Lo que ha acarreado el ascenso de López Obrador a la
Presidencia de la República es el atisbo de un régimen político distinto: hay
un nuevo partido que domina las dos cámaras del Congreso y un Presidente ávido
de poder.
¿Pero de qué régimen se trata? Lorenzo Meyer, uno de los
ideólogos de AMLO, publicó un artículo titulado “Del Populismo” (El Universal,
17/II/2018). Allí se lee: “En México, el cardenismo fue el primer populismo, de
izquierda, y que había logrado revertir antes de la llegada del neoliberalismo
salinista, algo de la profunda desigualdad social que se venía arrastrando
desde la época colonial. Hoy, los adversarios y críticos del proyecto
encabezado por Andrés Manuel López Obrador (AMLO) pretenden descalificarlo señalando
que encabeza un segundo populismo mexicano, también de izquierda.
“En el contexto mexicano y mundial la propuesta de AMLO
es una respuesta, con fuerte anclaje en nuestra historia y nuestra sociedad, a
la profunda crisis en que sumió al país el autoritarismo, el neoliberalismo, la
incompetencia y profunda corrupción de la dupla PRI-PAN”.

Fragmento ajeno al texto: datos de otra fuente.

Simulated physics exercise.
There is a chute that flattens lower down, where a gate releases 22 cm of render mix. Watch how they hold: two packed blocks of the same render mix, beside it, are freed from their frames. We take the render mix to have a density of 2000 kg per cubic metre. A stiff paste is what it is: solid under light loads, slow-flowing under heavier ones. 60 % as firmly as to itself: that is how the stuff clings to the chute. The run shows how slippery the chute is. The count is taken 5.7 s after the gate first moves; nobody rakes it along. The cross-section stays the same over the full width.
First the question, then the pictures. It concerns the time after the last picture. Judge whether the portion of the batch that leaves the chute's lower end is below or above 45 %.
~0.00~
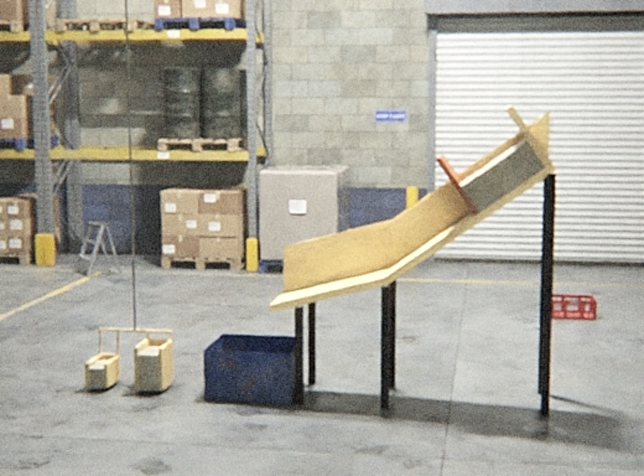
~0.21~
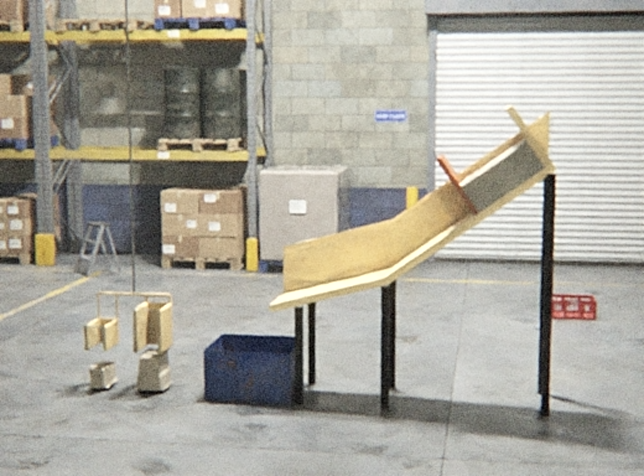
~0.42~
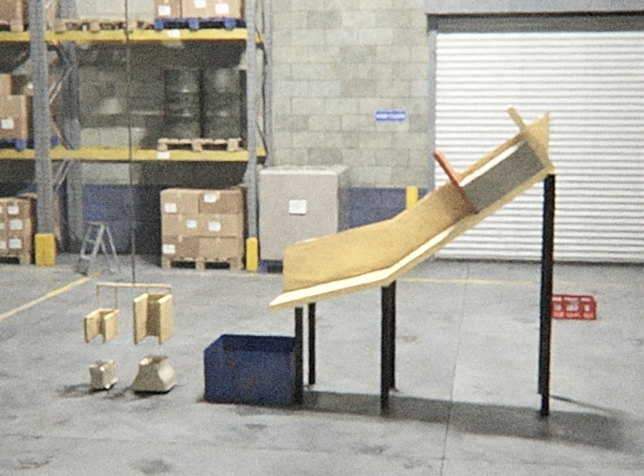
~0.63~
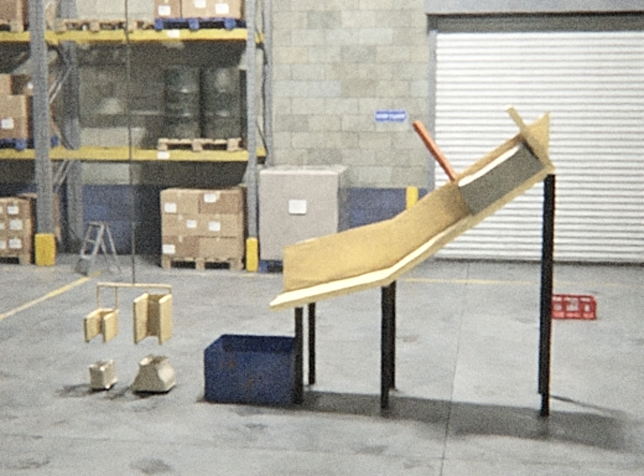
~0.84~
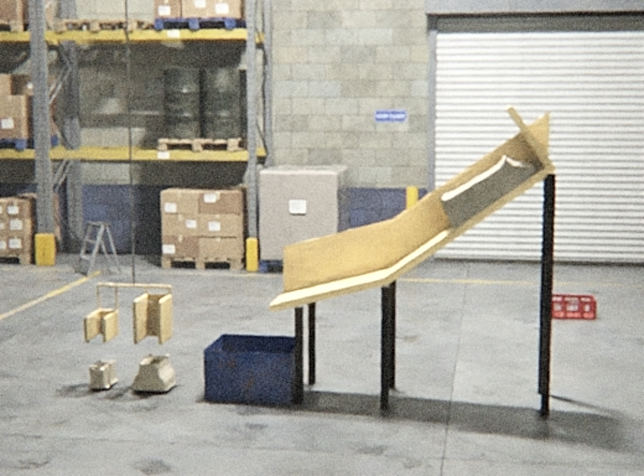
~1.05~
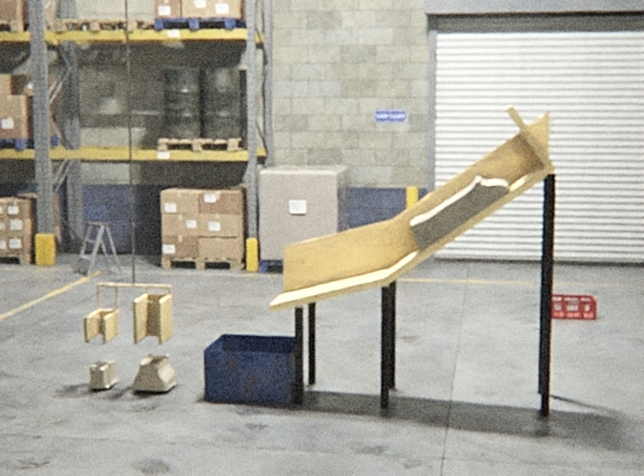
The answer is above.
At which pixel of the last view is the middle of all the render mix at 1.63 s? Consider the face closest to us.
Estimated pixel: (325, 281).
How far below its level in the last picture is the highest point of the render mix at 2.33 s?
The gap comes to about 86 centimetres.
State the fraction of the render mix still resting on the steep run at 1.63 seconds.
1 per cent.
After 1.63 s, 1 % is on the steep run, 99 % on the flatter one and 0 % past the end.
After 2.33 s, none is on the steep run, 17 % on the flatter one and 83 % past the end.
After 3.02 s, none is on the steep run, none on the flatter one and 100 % past the end.
After 3.71 s, none is on the steep run, none on the flatter one and 100 % past the end.
After 6.09 s, at the end, none is on the steep run, none on the flatter one and 100 % past the end.
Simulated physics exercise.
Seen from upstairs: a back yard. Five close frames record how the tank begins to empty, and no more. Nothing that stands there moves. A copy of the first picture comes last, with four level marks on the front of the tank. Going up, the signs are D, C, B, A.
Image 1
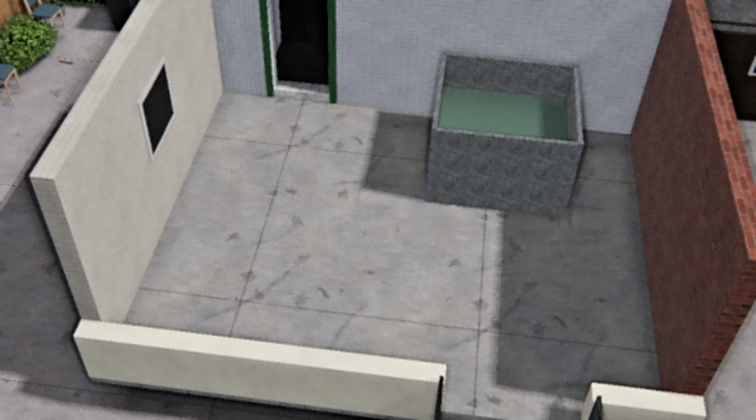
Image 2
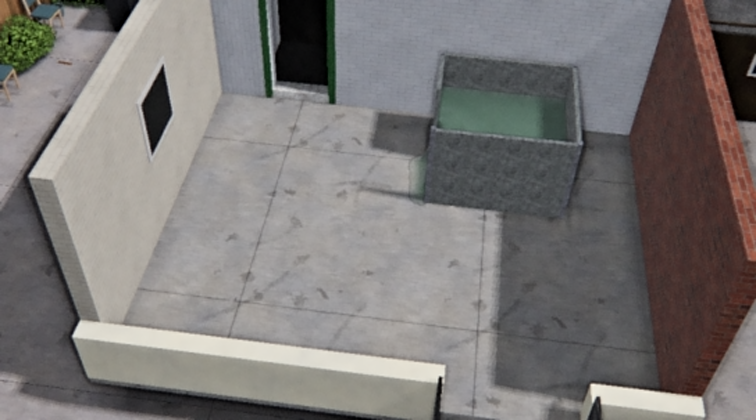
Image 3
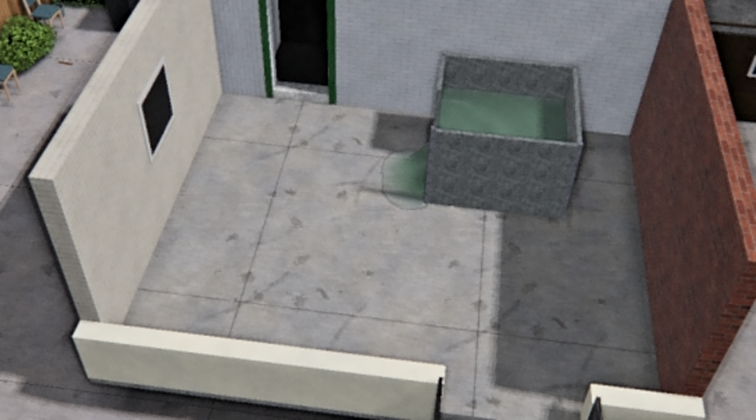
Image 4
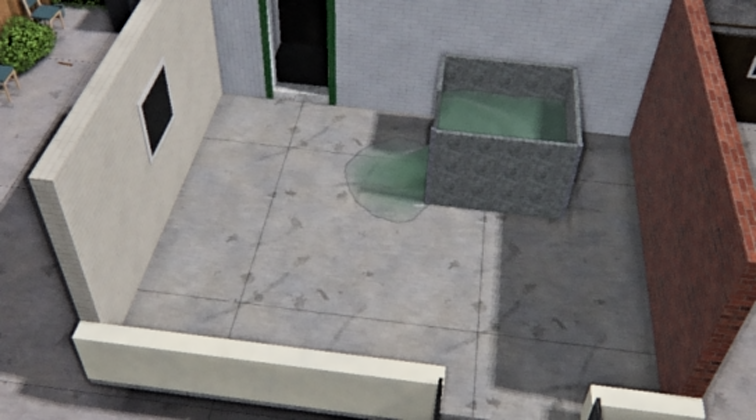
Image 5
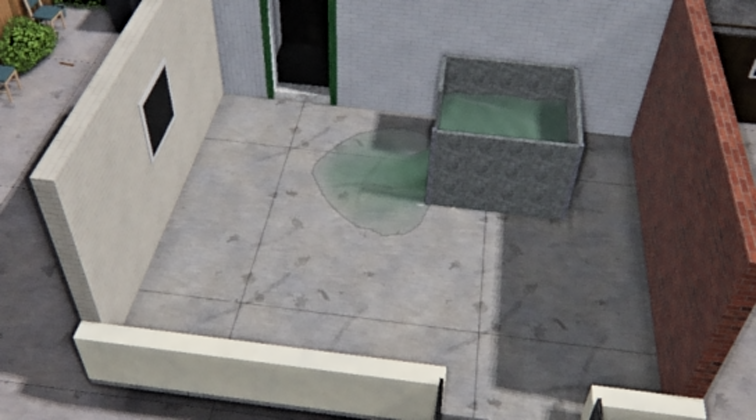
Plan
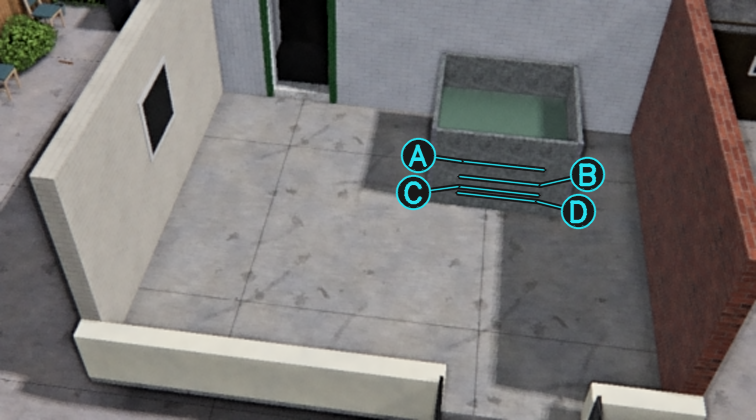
Green water spreads leftward across the paved yard from the base of a gray tank.
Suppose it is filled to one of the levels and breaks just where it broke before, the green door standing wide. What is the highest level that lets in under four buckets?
Choose A.
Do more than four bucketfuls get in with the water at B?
No, that is safe.
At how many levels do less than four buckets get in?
All of the four.
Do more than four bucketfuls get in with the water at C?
No.
In cyan, A at (502, 165); B at (499, 180); C at (498, 190); D at (497, 197); from the bottom up D, C, B, A.
With A, a bucket or two gets in.
With B, nothing gets over.
With C, nothing gets over.
With D, nothing gets over.
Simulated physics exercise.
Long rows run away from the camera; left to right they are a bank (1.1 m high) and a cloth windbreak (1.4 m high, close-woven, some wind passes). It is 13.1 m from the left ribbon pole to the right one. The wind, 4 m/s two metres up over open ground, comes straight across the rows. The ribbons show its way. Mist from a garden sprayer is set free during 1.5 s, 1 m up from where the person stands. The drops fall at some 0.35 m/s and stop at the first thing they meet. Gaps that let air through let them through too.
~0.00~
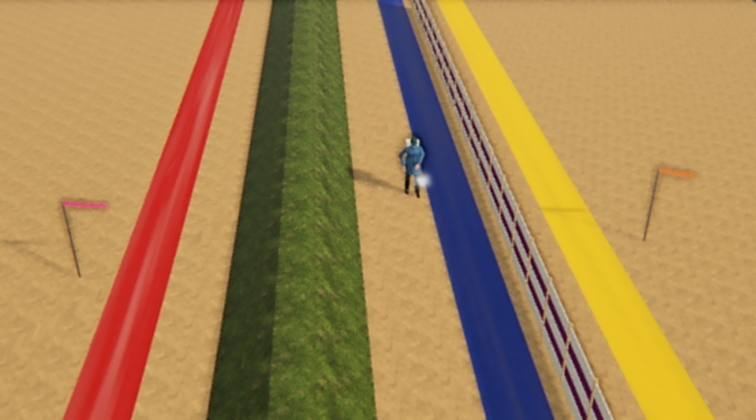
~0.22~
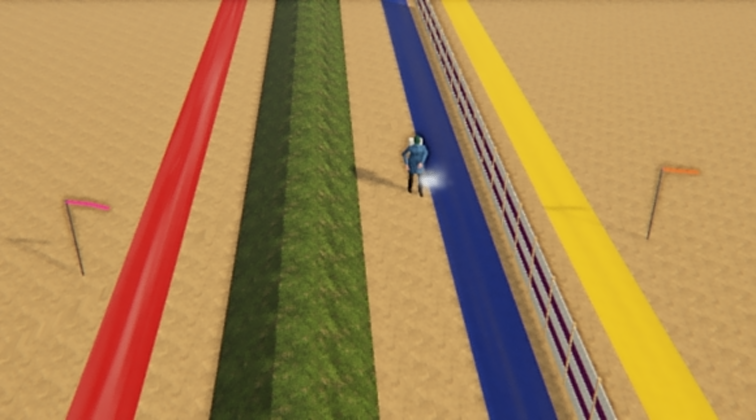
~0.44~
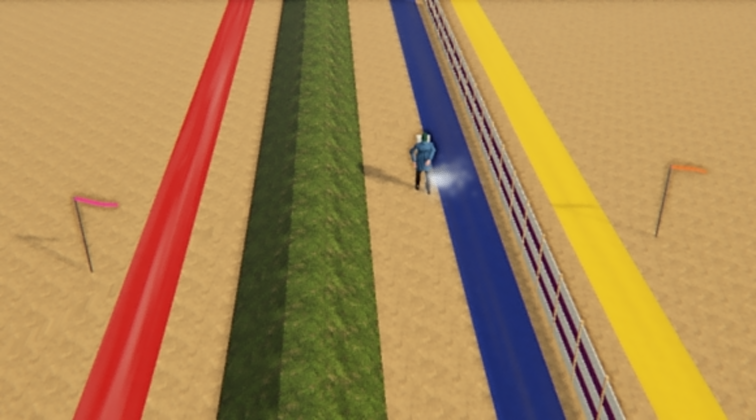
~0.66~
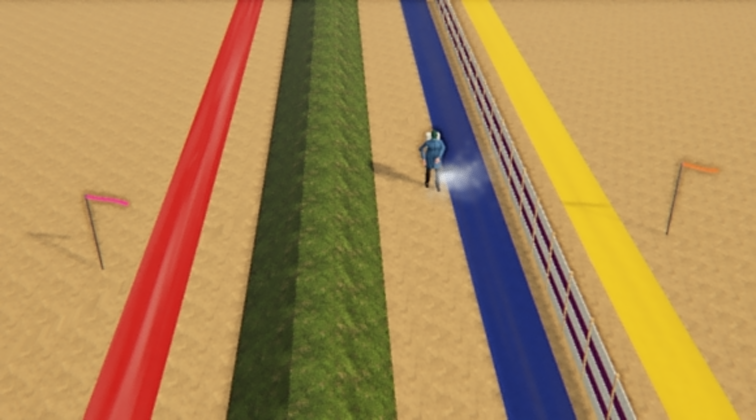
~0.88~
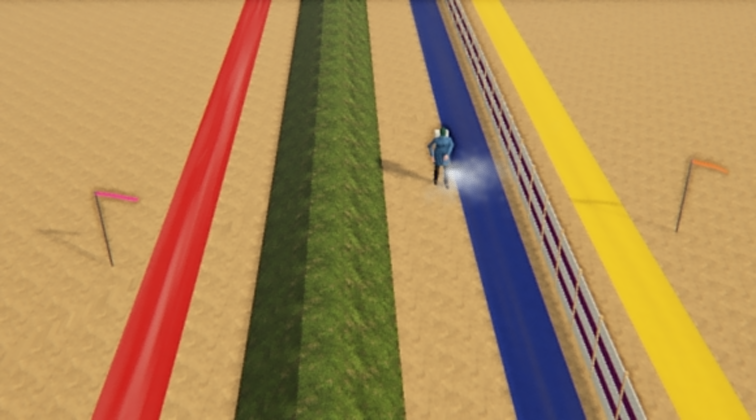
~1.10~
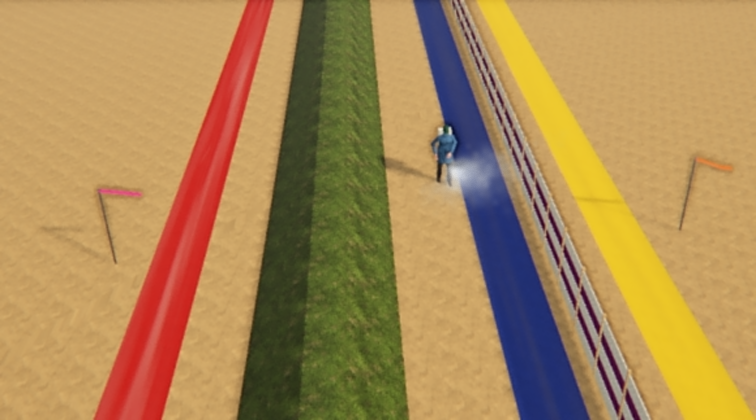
A person in blue stands beside a blue strip as white mist spreads to the right.
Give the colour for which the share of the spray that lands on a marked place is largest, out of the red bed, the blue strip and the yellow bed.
The blue one.
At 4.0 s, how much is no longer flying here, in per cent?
About 70 %.
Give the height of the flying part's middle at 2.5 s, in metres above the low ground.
Roughly 0.4 m up.
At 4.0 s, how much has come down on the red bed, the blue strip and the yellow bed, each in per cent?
About 0 % red, 20 % blue, 0 % yellow.
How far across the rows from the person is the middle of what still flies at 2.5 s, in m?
About 0.5 m.
After 2.5 s, 9 % lies on the blue strip, 0 % on the red bed and 0 % on the yellow bed; 27 % has touched down or left; the middle of what still flies is 0.5 m above the low ground, near (477, 186).
After 4.0 s, 20 % lies on the blue strip, 0 % on the red bed and 0 % on the yellow bed; 68 % has touched down or left; the middle of what still flies is 0.5 m above the low ground, near (514, 182).
After 8.0 s, 22 % lies on the blue strip, 0 % on the red bed and 2 % on the yellow bed; 91 % has touched down or left.
After 20.0 s, 22 % lies on the blue strip, 0 % on the red bed and 3 % on the yellow bed; 100 % has touched down or left.
After 45.0 s, 22 % lies on the blue strip, 0 % on the red bed and 3 % on the yellow bed; 100 % has touched down or left.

Frente a este tipo de argumentaciones se debe responder
que es una desmesura comparar a Lázaro Cárdenas con Andrés Manuel López
Obrador; son estaturas diferentes. Ciertamente, se trata de dos regímenes
populistas, pero de muy distinta catadura: el primero, puso en acto los
compromisos del Régimen de la Revolución que triunfó sobre el sistema
oligárquico porfirista; el segundo, está desmontando el orden democrático que construimos
desde 1977; Cárdenas, edificó el Estado posrevolucionario; el segundo está
desinstitucionalizando al país; el michoacano tuvo como motivo inspirador la
justicia social; el tabasqueño tiene como objetivo implantar el clientelismo.
El primero fue un estadista que organizó y encauzó las diversas corrientes que
en ese entonces surcaban el espectro nacional; el segundo es un político que se
confronta con quien se le ponga enfrente. ¿De qué fraternidad habla AMLO? La
verdad es que asistimos a una regresión.